[Python-Dev] Tricky way of of creating a generator via a comprehension expression (original) (raw)

Guido van Rossum guido at python.org
Sat Nov 25 10:57:37 EST 2017


On Sat, Nov 25, 2017 at 6:55 AM, Ivan Levkivskyi <levkivskyi at gmail.com> wrote:

On 25 November 2017 at 04:30, Guido van Rossum <guido at python.org> wrote:

On Fri, Nov 24, 2017 at 4:22 PM, Guido van Rossum <guido at python.org> wrote:

The more I hear about this topic, the more I think that await, yield and yield from should all be banned from occurring in all comprehensions and generator expressions. That's not much different from disallowing return or break.
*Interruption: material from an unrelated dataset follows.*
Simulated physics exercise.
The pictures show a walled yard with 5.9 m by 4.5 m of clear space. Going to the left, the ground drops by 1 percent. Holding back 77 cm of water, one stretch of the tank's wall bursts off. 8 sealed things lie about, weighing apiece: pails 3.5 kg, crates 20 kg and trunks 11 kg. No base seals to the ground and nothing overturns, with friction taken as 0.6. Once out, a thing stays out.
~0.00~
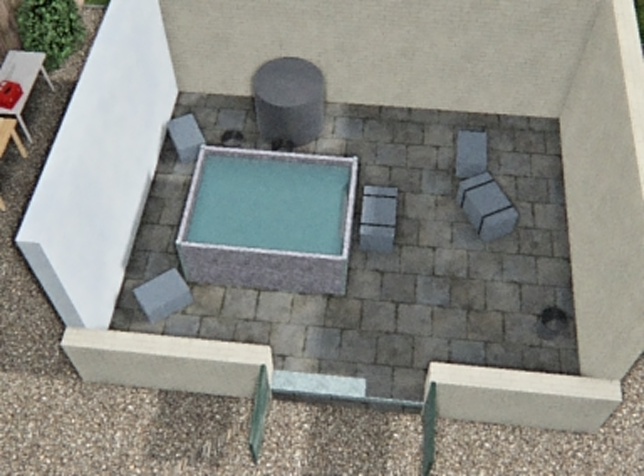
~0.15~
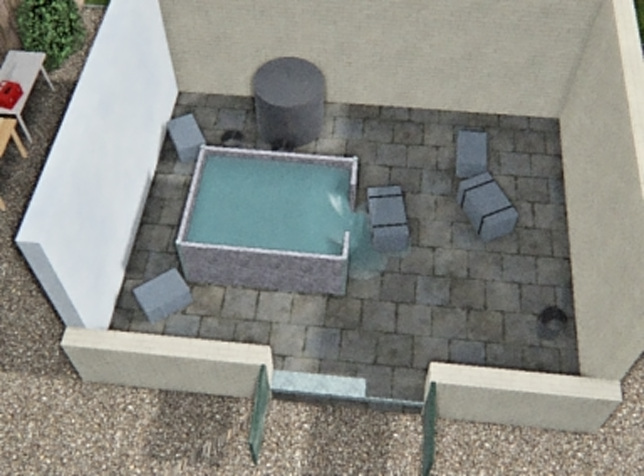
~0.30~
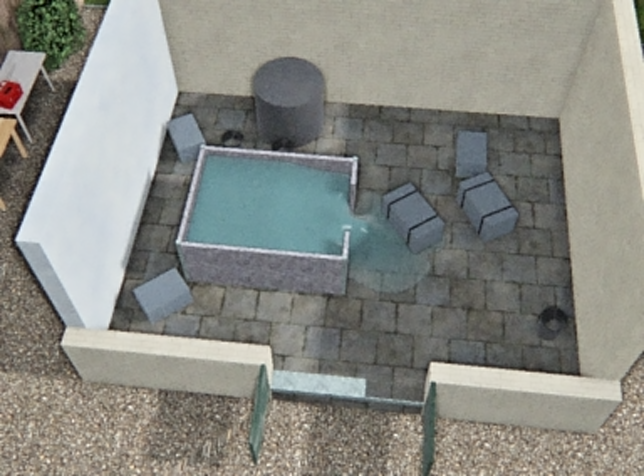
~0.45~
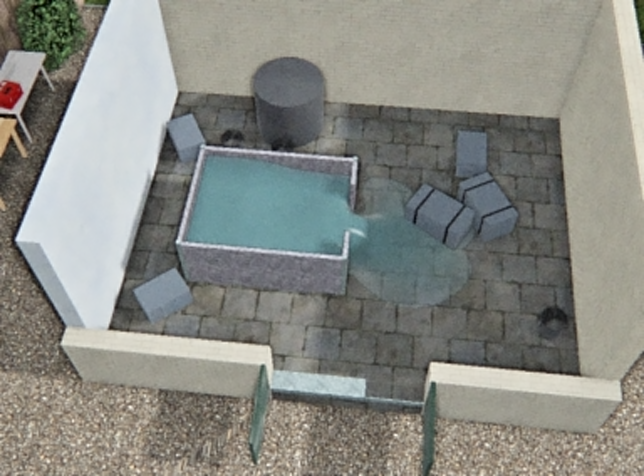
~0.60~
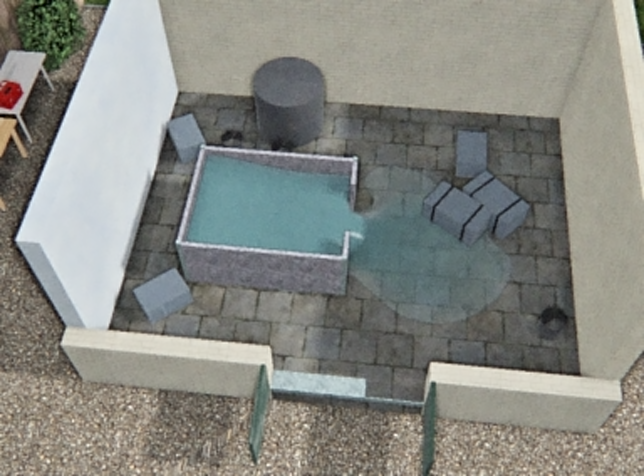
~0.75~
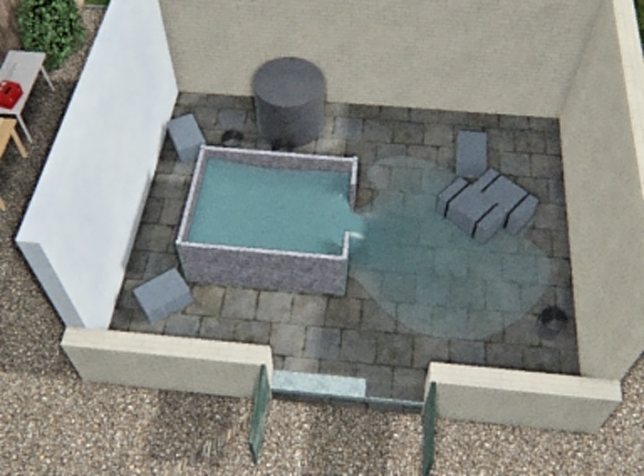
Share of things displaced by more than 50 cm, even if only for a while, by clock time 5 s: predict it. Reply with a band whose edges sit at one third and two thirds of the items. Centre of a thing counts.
Band: One third to two thirds.
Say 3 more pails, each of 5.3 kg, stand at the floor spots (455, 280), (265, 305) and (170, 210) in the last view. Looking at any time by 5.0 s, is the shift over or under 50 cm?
Going through them, I'd say exceeds it, falls short and finally falls short.
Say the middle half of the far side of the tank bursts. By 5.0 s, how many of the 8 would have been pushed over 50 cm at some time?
You'd get 7 in that case.
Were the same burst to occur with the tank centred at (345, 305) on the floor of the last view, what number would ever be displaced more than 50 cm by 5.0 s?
That gives 3 of them.
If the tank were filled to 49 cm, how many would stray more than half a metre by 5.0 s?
So the tally would be 3.
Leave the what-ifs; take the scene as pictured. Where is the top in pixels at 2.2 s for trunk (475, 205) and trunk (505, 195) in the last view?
Estimated pixels: (537, 153) and (548, 117).
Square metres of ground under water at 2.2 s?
Close to 15 m2, I'd say.
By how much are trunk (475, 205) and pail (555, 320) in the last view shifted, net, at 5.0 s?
Net shifts, in order: 200 cm and 350 cm.
After 1.1 s 2 of 8 are over 50 cm from their spots; 1 afloat.
After 2.2 s 4 of 8 are over 50 cm from their spots; 3 afloat.
After 3.5 s 4 of 8 are over 50 cm from their spots; 4 afloat.
After 5.0 s 4 of 8 are over 50 cm from their spots, and 4 have been at some point; 2 afloat.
From the responses it seems that I tried to simplify things too far. Let's say that await in comprehensions is fine, as long as that comprehension is contained in an async def. While we could save yield_ _[from] in comprehensions, I still see it as mostly a source of confusion, and the fact that the presence of yield [from] implicitly makes the surrounding def a generator makes things worse. It just requires too many mental contortions to figure out what it does. There were some arguments that await is like a function call, while yield is like return. TBH, I don't really like these arguments since to me they are to vague. Continuing this logic one can say that return is just a fancy function call (calling continuation with the result). To me there is one clear distinction: return and break are statements, while yield, yield from, and await are expressions.

Indeed. However, yield from as an expression is mostly a deprecated way to write await, and yield as an expression is mostly an alternative way of writing coroutines (it's the only way that exists in Python 2). Another big difference is that the use of yield [from] affects the surrounding function, making it a generator.

Continuing the topic of the ban, what exactly should be banned? For example

will this still be valid?

def packtwo(): return [(yield), (yield)] # Just a list display

It's not a comprehension so it's still valid.

I don't see how this is controversial. It is clear that packtwo is a generator. If this is going to be prohibited, then one may be surprised by lack of referential transparency, since this will be valid:

def packtwo(): first = (yield) second = (yield) return [first, second] If the first example will be allowed, then one will be surprised why it can't be rewritten as def packtwo(): return [(yield) for in range(2)]

And yet Nick's example shows that that is not equivalent!

def example(): comp1 = yield from [(yield x) for x in ('1st', '2nd')] comp2 = yield from [(yield x) for x in ('3rd', '4th')] return comp1, comp2

In this example each thing that looks syntactically like a list comprehension becomes actually a generator expression at at runtime! And so does your example, so instead of a list of two items, it returns a generator that will produce two values when iterated over.

That's not referential transparency to me, it feels more like a bug in the code generator.

I want to ban this because apparently nobody besides Nick knows about this behavior (I certainly didn't, and from the above it seems you don't either).

I have found several other examples where it is not clear whether they should be prohibited with yield or not.

Such as?

I still propose to rule out all of the above from generator expressions,

because those can escape from the surrounding scope.

Here I agree. Also note that the above problem does not apply to generator expressions since (x, x) and (x for in range(2)) are two very different expressions.

PS. A more radical proposal (not for 3.7) would be to deprecate yield as an expression. It once was only a statement, but PEP 342 introduced yield as an expression in order to do coroutines. We now have async def and await as a superior coroutine mechanism. But we must continue to support yield expressions because there is a lot of Python 2/3 compatible code that depends on it. (E.g. Tornado.)